自分が『俺の彼女』を『Devil Inside』と関連付けて語りたくなっているのは、偏に『Laughter in the Dark Tour 2018』でのアンコール1曲目で『俺の彼女』が始まる直前の昏く紅いライティングを見た瞬間に『Devil Inside』を想起したからだ。

『Devil Inside』の『Devil』とは、ヒカルの中に(或いは一般化するなら一見天使のように見える女性に)潜む「魔性」の事を指すのだろう、という話だった。魔性─「悪魔のような人を惑わす性質」とは、ヒカルが昔から自らの特技として自覚している事だった。UTADAとしての全米デビューを告げるこの曲でヒカルは自らの本性をストレートにぶつけてきていたのだ。

そこにある女性ならではのあやしさ─ここは「妖しさ」と書くべきだろうね─を引き継いでいる事、それをアンコールでの『俺の彼女』の照明効果が指し示していた。

『俺の彼女』のライブ・アレンジは、当時のライブレポでも書いたことだが、バックを固める手練れ達の平均年齢の高さを表すように20世紀のロック・クラシックスたるLED ZEPPELINの“Dazed And Confused”のイメージをベースにしたものだった。邦題表記にするなら〔レッド・ツェッペリンの「幻惑されて」〕という風に書けるだろうか…という所でふと気がついた。この“Dazed And Confused”の邦題「幻惑されて」ってつまり「幻で惑わす」…「幻」はフランス語で「Fantôme」だよね…あぁつまり、「俺の彼女」が収録されているアルバムのタイトルと、ヒカルの従来からの特技「惑わすこと」を組み合わせたものになってるのか…

…なんて風な思考、もちろん実際にはこの世のどこにもなかっただろう。私が勝手に連想を繋げただけである。しかし、この「連想が繋がる」という事実がいちばん重要なのではないか。ライティングといい、歌詞の構造といい、歌われるテーマといい…そういや2曲ともアルバムの2トラックめだしな(2曲目、とはあんまり言えないけどもね)。抽象的なレベルでの感覚が繋がり合う事で、宇多田ヒカルに内在する性質なり特徴なりを抽出して表現し、よりヒカルのことを深く知る端緒としていけるのだ。これ以上に重要なこともそうそうないだろう。

着想とは異質なもの同士を繋げること。例えば今週のここの日記を読んで、もしかしたら『Devil Inside』と『俺の彼女』を(生まれて初めて!)並べて聴いてみてくれた人も在るかもしれない。掛け値無しに有難い。それこそが新しい着想との出会いがもたらしてくれる喜びである、はずだ。たしかそんなはず。(そこは自信持てよ)
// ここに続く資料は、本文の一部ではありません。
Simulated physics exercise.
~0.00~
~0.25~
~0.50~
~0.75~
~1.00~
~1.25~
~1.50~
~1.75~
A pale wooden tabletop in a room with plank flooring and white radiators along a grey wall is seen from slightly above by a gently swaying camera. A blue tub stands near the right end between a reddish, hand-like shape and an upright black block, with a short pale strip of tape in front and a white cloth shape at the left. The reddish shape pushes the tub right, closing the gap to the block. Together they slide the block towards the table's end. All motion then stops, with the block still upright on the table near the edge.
そして、もし更に余裕があるのならこの2曲のそれぞれライブ・バージョンで比較をしてみて欲しいのだ。より互いの相似点が際立はずだから。こちらは、確かに確かだよ!(笑)

ご存知のように『Devil Inside』は『UTADA UNITED 2006』DVDと『In The Flesh 2010』配信版で、『俺の彼女』は『Laughter in the Dark Tour 2018』DVD/Blu-ray/Netflixでそれぞれ聴く/観る事が出来るのだが…ディスクの入れ替えとか面倒だよねぇ…そう、こんな時に昔のライブが音源としてサブスクストリーミングされてたら2曲並べたプレイリストを作って広められるのに! みんな気軽に聴き較べが出来るのに! なんとも、もったいないなぁ。
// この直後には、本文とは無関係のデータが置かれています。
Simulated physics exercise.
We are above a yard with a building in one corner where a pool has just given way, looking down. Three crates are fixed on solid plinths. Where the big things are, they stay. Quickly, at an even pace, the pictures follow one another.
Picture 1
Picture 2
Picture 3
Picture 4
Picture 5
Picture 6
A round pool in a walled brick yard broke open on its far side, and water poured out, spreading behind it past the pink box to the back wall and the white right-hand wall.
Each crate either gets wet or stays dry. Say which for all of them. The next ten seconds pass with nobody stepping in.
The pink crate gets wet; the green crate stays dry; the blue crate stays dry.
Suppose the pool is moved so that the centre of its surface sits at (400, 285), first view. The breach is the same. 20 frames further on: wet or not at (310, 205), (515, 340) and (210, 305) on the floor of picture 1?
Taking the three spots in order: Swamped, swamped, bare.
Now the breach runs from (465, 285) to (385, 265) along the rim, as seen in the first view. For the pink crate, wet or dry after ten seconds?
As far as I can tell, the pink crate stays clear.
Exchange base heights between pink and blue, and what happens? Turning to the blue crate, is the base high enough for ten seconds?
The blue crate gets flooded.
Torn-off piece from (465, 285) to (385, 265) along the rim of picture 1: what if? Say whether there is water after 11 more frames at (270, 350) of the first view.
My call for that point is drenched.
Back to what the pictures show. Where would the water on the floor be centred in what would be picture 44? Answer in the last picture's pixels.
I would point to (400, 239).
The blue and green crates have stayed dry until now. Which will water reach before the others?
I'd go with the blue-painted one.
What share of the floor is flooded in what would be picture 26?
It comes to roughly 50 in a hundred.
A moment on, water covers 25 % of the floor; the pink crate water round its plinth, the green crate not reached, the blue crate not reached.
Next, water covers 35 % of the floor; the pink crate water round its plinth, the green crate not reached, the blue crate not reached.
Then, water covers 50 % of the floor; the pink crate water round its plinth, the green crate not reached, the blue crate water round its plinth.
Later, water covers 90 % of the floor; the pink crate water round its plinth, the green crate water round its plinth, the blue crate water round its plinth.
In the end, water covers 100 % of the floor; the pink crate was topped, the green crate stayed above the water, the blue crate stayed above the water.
余談になるが、改めて、昨年『Hikaru Utada Live Sessions from Air Studios 2022』がリリースされたのは画期的だったなと思わざるを得ないわね。今後もヒカルのライブが音源化されてサブスクでも聴けるようになっていって欲しいわねっ。そうすりゃこういう日記ももっと書き易くなるってものですわ。